Both of these attitudes come from long histories of one group of people assuming that because they had continually mistreated all other people and had gotten away with it, they were in fact the superior group (by color or sex) and were entitled to everything they had claimed by coercion or oppression.
Which is why we have young men in their mother’s basement harassing mature professional women online as though their failure to have any skills was not a problem, and they had more inherent value than these women that had spent years developing a good reputation in their field. And why we have young white thugs who feel totally okay with dismissing the contributions of talented people of color and assuming that they, the white thug, are superior in intellect and almost everything else (except rhythm) to the highly trained, talented person of color who has contributed much of value to society and may never have danced in their life.
Iknklast,
That’s an interesting observation on how the discussion is centered, especially since many trans men continue to use the women’s restroom anyway for obvious reasons. I was an avid reader of pz’s site from about 2010 to when Ophelia came back here.
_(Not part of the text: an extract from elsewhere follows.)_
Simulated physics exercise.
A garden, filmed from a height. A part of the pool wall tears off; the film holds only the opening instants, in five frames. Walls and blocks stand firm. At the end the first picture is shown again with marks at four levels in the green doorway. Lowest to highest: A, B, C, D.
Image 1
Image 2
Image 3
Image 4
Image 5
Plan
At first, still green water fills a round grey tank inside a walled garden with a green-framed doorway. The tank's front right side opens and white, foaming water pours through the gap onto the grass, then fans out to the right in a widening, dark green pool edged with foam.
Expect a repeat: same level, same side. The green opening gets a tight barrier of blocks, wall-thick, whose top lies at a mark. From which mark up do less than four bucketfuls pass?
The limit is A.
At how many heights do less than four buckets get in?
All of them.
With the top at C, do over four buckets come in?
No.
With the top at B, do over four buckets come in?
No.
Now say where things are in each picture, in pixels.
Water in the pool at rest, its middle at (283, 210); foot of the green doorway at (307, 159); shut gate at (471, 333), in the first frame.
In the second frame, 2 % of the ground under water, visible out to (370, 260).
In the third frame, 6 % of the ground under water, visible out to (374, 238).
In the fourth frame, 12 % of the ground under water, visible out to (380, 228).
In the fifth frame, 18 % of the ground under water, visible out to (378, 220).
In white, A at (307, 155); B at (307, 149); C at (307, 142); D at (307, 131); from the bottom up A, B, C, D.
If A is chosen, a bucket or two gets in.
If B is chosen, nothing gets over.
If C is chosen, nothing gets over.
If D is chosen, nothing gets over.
I think the time I started wondering if this issue regarding gender identity was far more grey than presented was when I noticed the idea of “Schrodinger’s Rapist” (blast from the past), which folks there seemed to be very on board with, could not and should not be applied to male bodied individuals who identified as transgender. It’s a topic that needs more attention-I work at a university too and it doesn’t often take long for inclusivity discussions to dominate, which is how you end up with men’s restrooms & all gender restrooms, but no women’s ones. Weird that.
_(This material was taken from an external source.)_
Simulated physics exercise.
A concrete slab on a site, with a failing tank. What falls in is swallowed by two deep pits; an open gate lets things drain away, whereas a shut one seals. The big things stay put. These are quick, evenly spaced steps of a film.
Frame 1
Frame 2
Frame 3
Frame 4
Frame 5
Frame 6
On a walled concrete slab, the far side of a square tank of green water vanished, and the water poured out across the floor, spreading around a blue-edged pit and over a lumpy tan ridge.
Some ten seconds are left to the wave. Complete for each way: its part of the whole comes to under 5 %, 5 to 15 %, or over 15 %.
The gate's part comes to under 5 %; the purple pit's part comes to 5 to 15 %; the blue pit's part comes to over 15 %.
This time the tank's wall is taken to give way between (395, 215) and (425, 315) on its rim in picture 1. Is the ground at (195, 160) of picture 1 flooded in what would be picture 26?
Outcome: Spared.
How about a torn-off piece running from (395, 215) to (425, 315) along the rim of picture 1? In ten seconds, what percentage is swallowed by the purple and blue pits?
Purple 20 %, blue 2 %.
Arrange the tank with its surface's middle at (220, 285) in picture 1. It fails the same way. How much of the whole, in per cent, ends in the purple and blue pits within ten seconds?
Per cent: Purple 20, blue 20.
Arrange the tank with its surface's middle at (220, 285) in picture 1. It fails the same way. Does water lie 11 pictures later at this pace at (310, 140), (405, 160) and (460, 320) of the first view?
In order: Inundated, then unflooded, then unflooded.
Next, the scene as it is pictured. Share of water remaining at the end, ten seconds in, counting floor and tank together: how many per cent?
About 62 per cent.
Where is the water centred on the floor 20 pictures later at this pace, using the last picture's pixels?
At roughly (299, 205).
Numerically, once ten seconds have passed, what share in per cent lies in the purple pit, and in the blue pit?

Yes. Similar with elevators as compared to rest rooms. It’s totally understandable why women have to be wary about elevators late at night, but rest rooms? Oh that’s entirely different, and being wary=bigotry.
Coherence is too much to ask, it seems.
Women are right to be afraid.
When Schrödinger’s Rapist wears a dress.
You know, it’s funny, but despite protestations from the Space Invaders that they are uniquely vulnerable, hence need access to the ladies, I’ve been unable to unearth any examples of trans people being attacked in the gents.
I was going to link to a blog which had a page specifically about attacks in female bathrooms. But it has been taken down.